I need to chime in to keep these rumors from turning into legend. Derek & I have spent 7 days bolting, making safe, and occasionally even climbing this route. “Mr. 13b” did put in the first bolt (a long time ago in a galaxy far, far away) and the grade does seem to be in the 13+ range.
To respect the local ethic & history, we bolted by hand on lead. After three long days of bolting we hit a true wall. We had passed the V7(ish) crux and hit a section that was all underclings and 90deg sidepulls. We spent an entire day trying to find any way to place the 11th bolt and came to the realization that bolting a ladder would be the only way to continue bolting on lead. So, we could have just stopped the route at 65% of the wall or start grid bolting the thing. We brought a ¼” drill bit and a piece of ¼” rod to hang from. Both of us tried to summon the courage to drill meaningless holes in the rock and both of us could not. The rock is so steep there, that it would take two or three “work holes” for every actual bolt. That means we get 3 or 4 holes in the rock for every bolt.
We spent three hours trying to do this and staring at the atrocity that is Ranger Bolt Ladder. Then, we debated the meaning behind the ground up ethic. I know that it is intended to have a sense of adventure, but the main point is to make us think twice about putting hammer to drill. Isn’t the point to protect the rock and do as little damage to the rock as is necessary? So, is a bolt ladder preferable to hanging from a rope? We even discussed leaving it as is. Yes, another ¾ bolted project on the back side of the Monolith. At least it would have good company.

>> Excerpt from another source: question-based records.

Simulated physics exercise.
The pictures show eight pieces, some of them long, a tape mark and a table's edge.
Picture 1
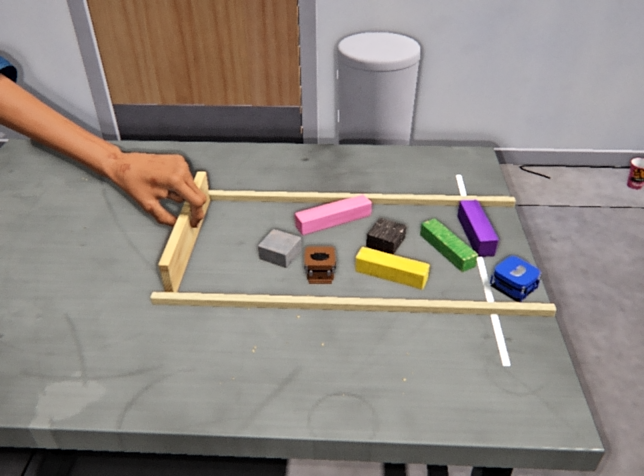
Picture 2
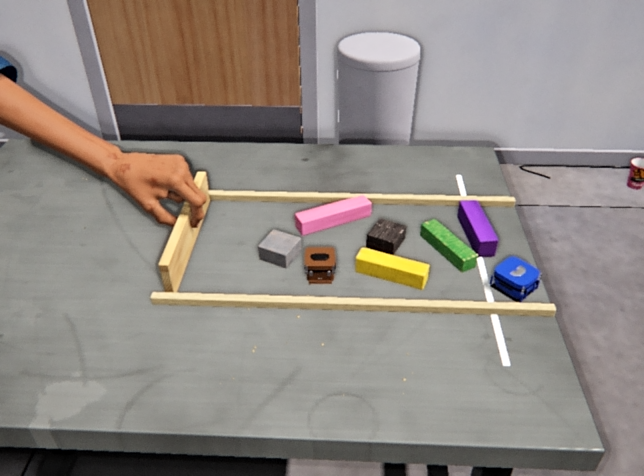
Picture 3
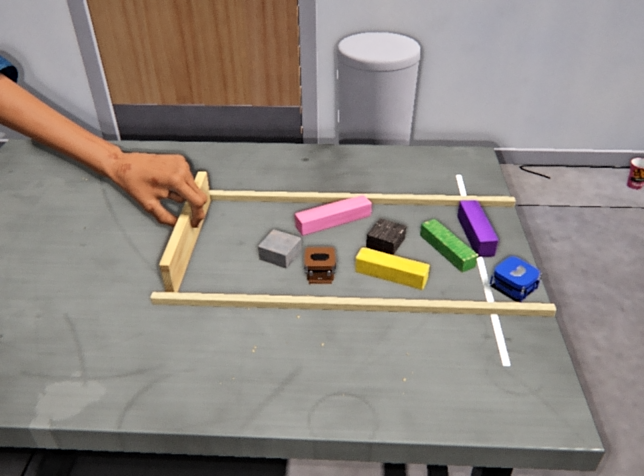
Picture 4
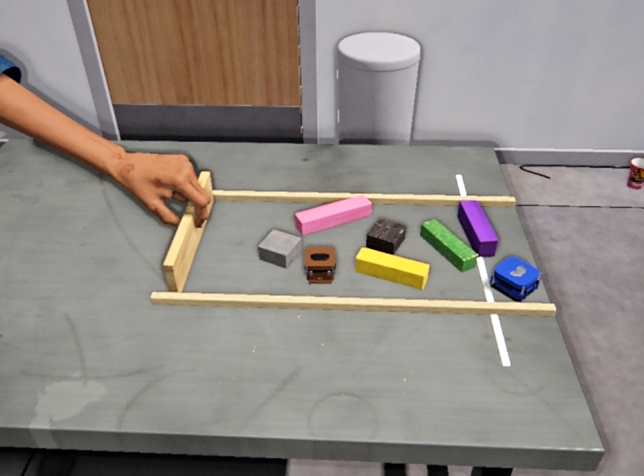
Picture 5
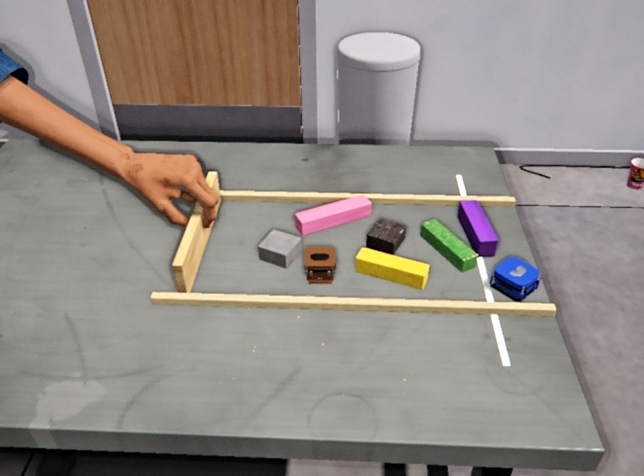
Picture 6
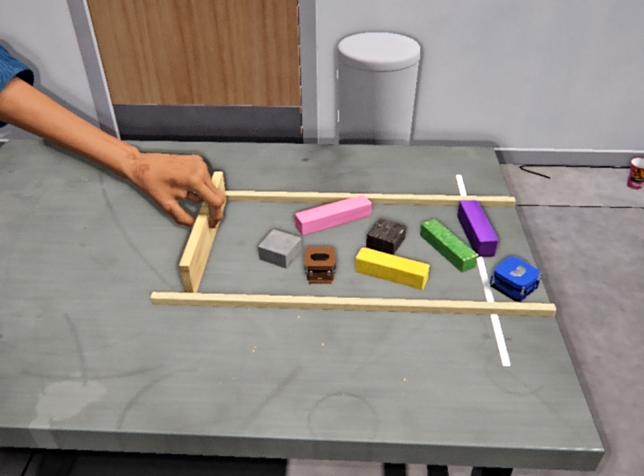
On a grey table, a hand slid an upright wooden board slightly to the right between two wooden strips, while the coloured blocks and small cases ahead of it stayed still.
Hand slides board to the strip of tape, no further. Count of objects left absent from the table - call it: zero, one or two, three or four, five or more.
My call is three or four.
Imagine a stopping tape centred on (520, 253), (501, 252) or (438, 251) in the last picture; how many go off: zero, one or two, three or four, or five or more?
Going tape by tape, I get at least five, then five or over, then no fall at all.
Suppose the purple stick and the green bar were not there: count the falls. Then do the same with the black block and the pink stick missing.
Count of fallen: 1 / 1.
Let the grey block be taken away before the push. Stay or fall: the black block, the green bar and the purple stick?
Black block still up, green bar still up, purple stick down.
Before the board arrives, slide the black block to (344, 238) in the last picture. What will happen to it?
It stays put.
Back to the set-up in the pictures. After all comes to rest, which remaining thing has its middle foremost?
Closest at the end: The yellow bar.
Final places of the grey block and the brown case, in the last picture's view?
Taking them in turn, first comes (496, 250), then (500, 269).
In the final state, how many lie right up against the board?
3 in contact.
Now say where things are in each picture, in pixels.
The first picture shows blue case (515, 279); purple stick (477, 228); green bar (448, 244); board (187, 229); tape (478, 252).
The second picture shows purple stick (477, 228); grey block (280, 249).
The third picture shows green bar (448, 245); black block (386, 237).
The fourth picture shows blue case (515, 280); brown case (320, 266).
The fifth picture shows purple stick (477, 228); yellow bar (392, 269).
The sixth picture shows blue case (515, 280); purple stick (477, 228); green bar (448, 245); board (206, 229); tape (478, 252).
A little later, none off yet; blue case at rest near (515, 280); purple stick at rest near (477, 228); green bar at rest near (448, 245).
When it is over, the number that fall off is three or four; down, green bar, purple stick and blue case.
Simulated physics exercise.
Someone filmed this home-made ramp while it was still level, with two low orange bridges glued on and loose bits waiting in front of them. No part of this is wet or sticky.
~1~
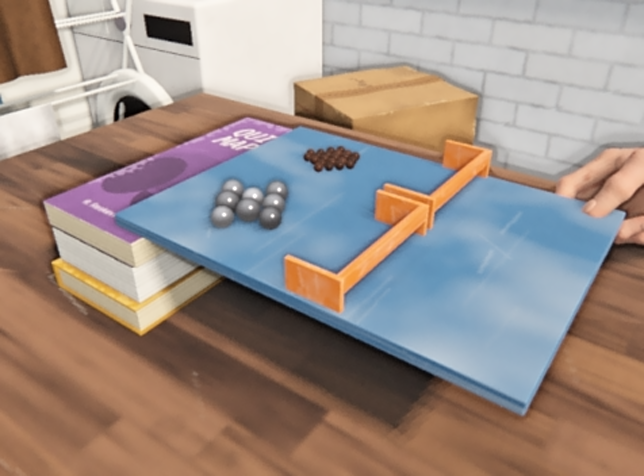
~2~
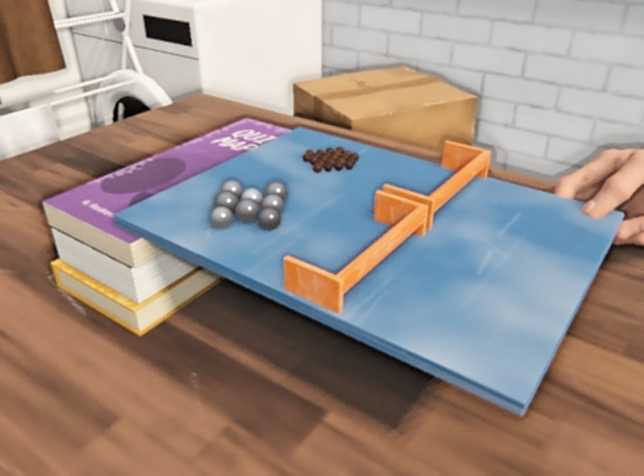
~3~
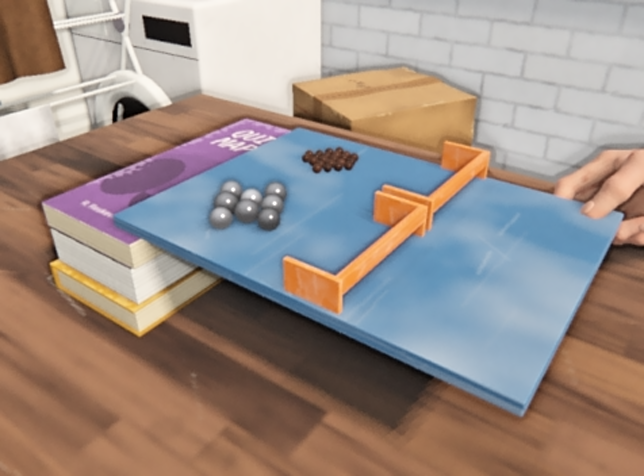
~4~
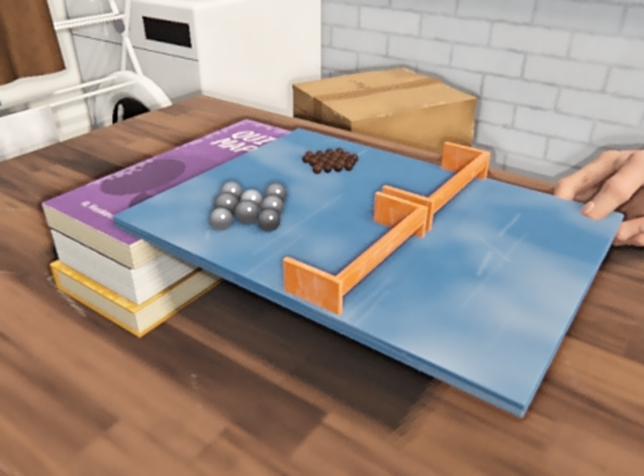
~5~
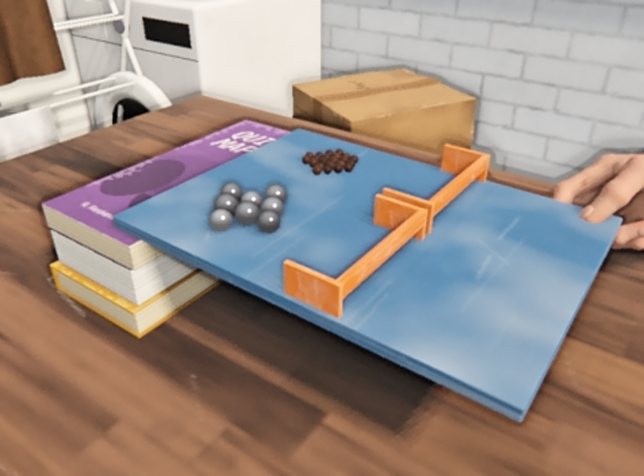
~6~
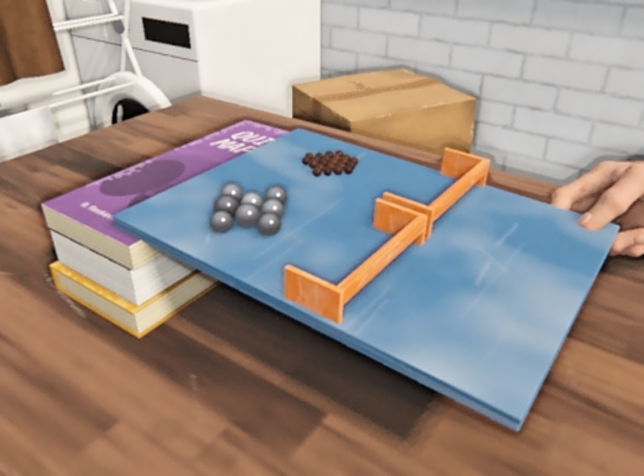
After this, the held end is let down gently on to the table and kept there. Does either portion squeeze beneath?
Outcome: The nearer portion is going to end up halted; the farther portion is going to end up beyond it.
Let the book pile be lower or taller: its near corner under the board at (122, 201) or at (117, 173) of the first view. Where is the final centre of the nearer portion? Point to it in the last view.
Try one: About (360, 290). Try two: About (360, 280).
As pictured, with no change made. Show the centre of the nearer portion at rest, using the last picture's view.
Once everything settles, its middle is near (369, 306) in the last picture.
Then, 0.41 s later than the last frame, board sloping at 13°; nearer portion on its way down; farther portion on its way down.
Then, 0.76 s later than the last frame, board resting at 17°; nearer portion has reached its gate; farther portion every one past its gate.
When it is over, board resting at 17°; nearer portion gathered behind its gate; farther portion every one past its gate.
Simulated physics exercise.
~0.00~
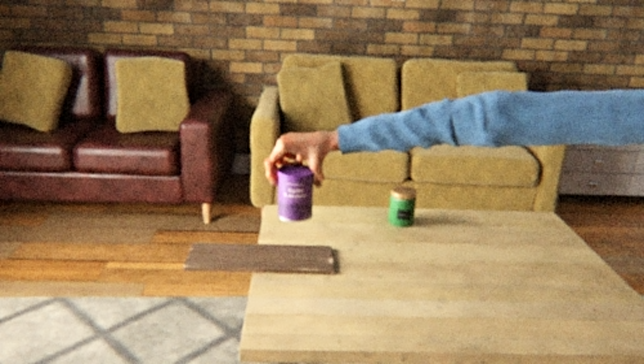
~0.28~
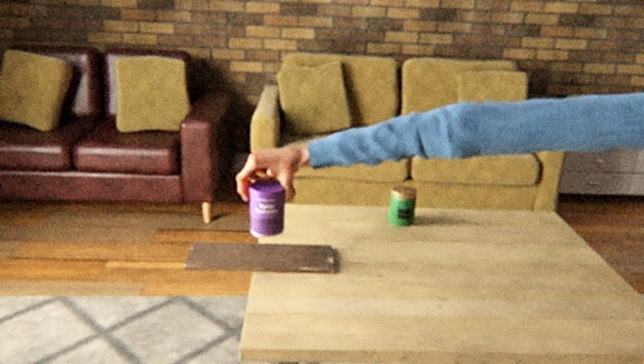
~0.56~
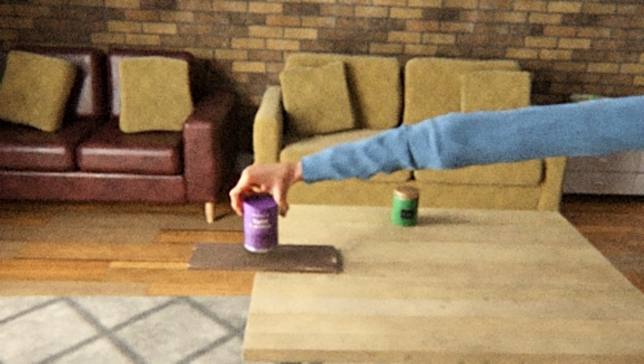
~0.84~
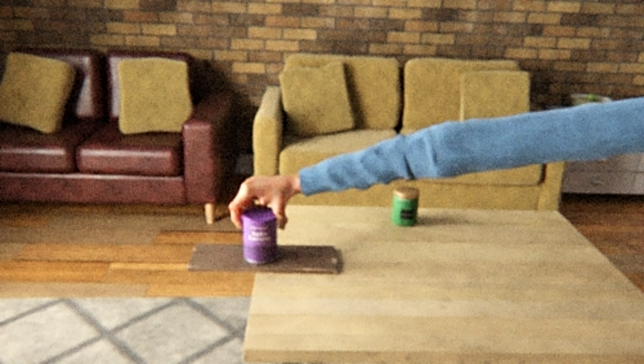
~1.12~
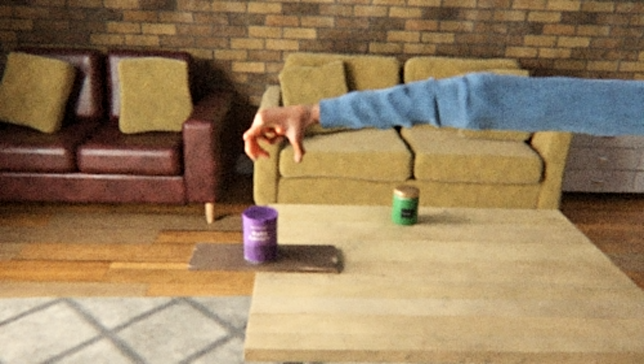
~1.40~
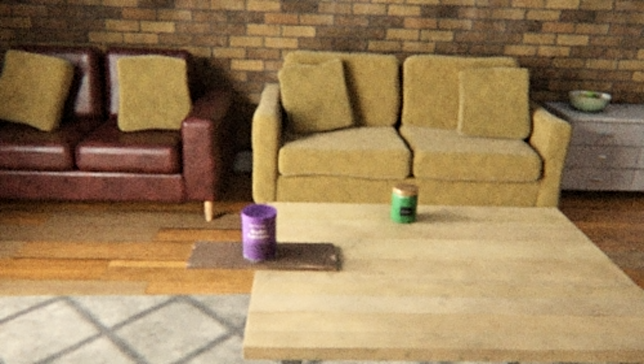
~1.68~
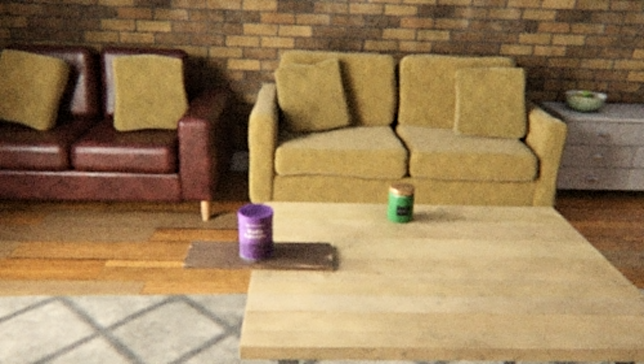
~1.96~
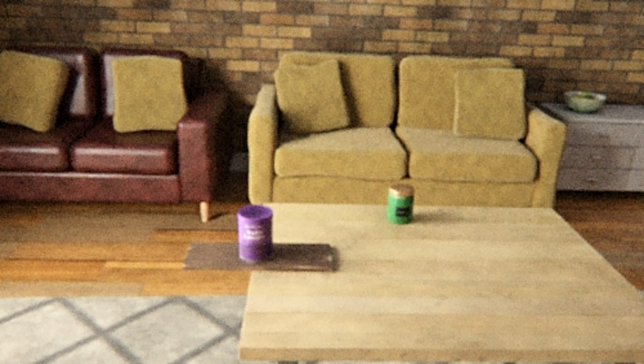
The clip opens on a living room with a red sofa, a mustard sofa and a pale wooden table, where a dark brown board juts past the left edge and a green jar stands farther back. A hand in a blue sleeve reaches in from the right, holding a purple tin above the board. It moves the tin a little left, then lowers it upright onto the board near the table's edge. The fingers let go, and the arm draws back out of view. The board does not tip, and the tin and jar stay standing, all at rest.
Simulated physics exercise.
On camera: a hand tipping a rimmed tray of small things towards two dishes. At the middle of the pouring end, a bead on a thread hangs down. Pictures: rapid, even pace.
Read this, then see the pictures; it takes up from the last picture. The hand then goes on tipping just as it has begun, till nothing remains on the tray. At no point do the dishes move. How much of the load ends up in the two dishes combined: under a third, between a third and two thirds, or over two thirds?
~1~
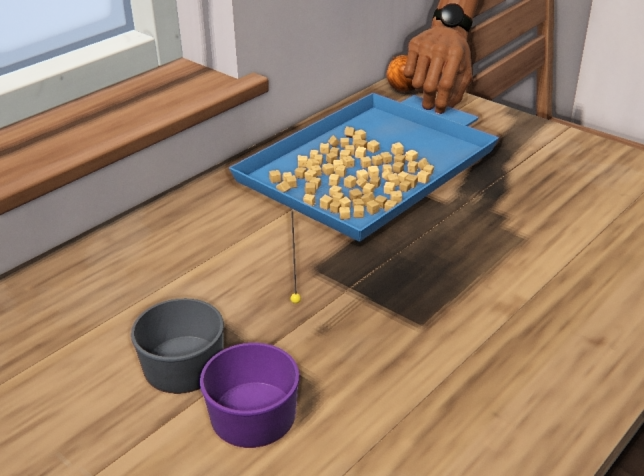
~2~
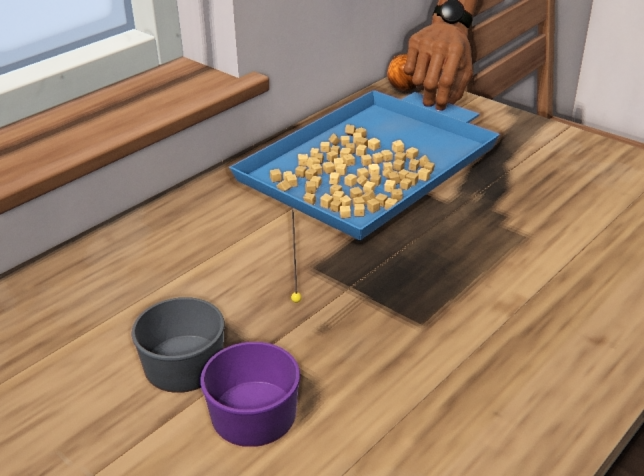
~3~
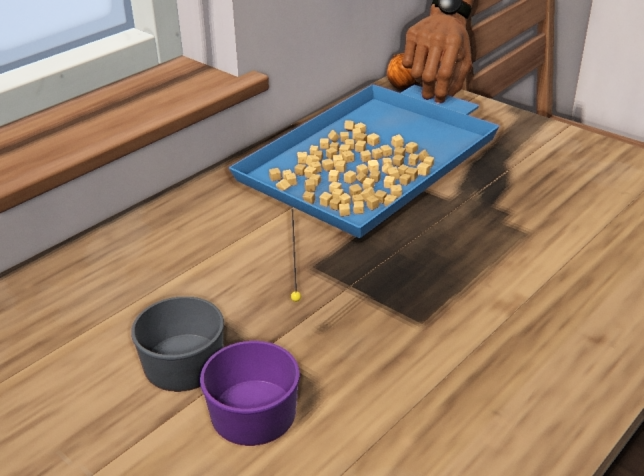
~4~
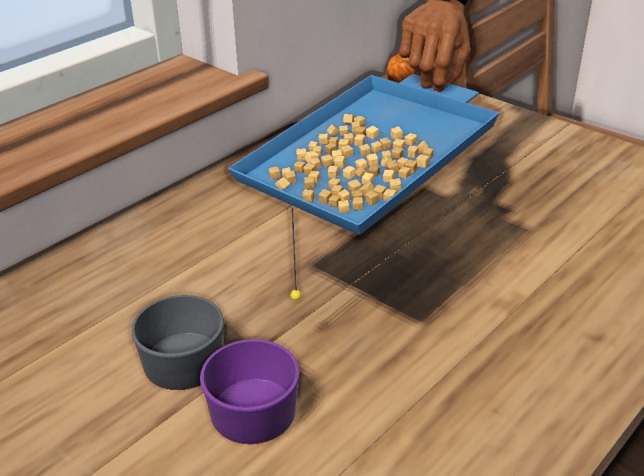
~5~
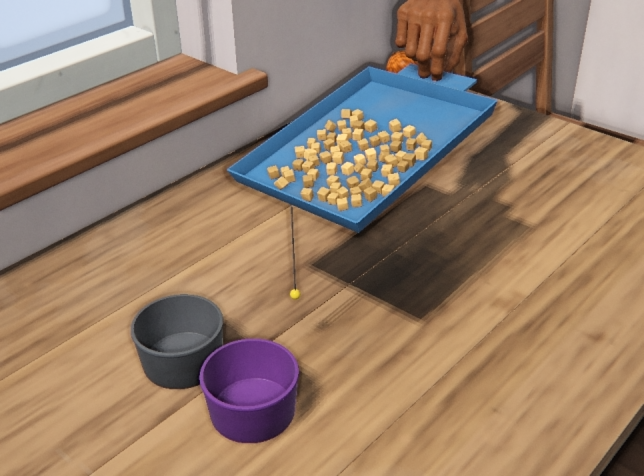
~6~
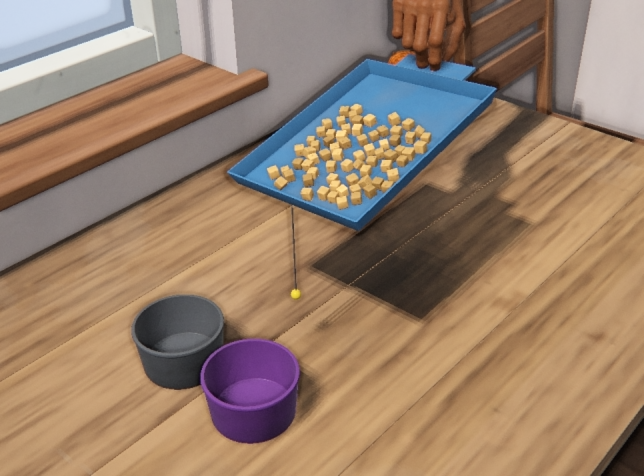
The catch stays below a third.
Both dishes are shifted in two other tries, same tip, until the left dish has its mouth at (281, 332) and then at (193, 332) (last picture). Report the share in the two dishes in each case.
Approximately 10 percent, followed by approximately 10 percent.
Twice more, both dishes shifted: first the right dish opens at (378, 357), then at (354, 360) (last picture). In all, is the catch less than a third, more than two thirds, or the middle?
On the first try the answer is less than a third, and on the second it is under a third.
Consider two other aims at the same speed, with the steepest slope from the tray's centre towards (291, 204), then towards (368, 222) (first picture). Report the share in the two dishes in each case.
First some 40, then 0 per cent.
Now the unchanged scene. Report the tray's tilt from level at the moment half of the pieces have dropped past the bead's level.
Angle: Approx. 105 degrees.
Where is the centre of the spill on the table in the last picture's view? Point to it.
Estimate: Around (233, 322).
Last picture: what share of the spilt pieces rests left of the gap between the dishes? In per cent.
It amounts to some 30 percent.
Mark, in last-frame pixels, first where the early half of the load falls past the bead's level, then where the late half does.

In the end we decided that we had tried our best; we had drilled several bolts that would have meant ground falls if our piece popped, we tried every shenanigan that I learned from bolting previously at Pinns, we had made it 70’ up the wall, & Derek even had the pleasure of taking a dinner plate sized piece to the back (from 60’) when my hook tore it from the wall. We refused to place three holes for every bolt, so we lowered in and placed a couple bolts. [I know that this may not sit well with everyone, but I will gladly discuss it with anyone who wants to.] Over, the next few days we continued the bolting on aid and lead until we hit the top.
The route is massive at over 37 meters. It has two distinct cruxes and 17 bolts (almost all of which were bolted on lead). We removed the makeshift anchor someone placed above and removed the current deadly Ranger Bolts anchor. We then place one solid anchor that both routes can use, very close to the original Ranger anchor.
We then removed several death blocks and started working the route. We have climbed every move, but really don’t know how hard it will end up being. 13+? 14-? Or, will we find some super-tricky sequence? We will not be able to find out until the fall, unless a massive cold snap hits.
Anyway, I know that was long, but I didn’t want to have any doubt as to how the route went up and what the grade will be.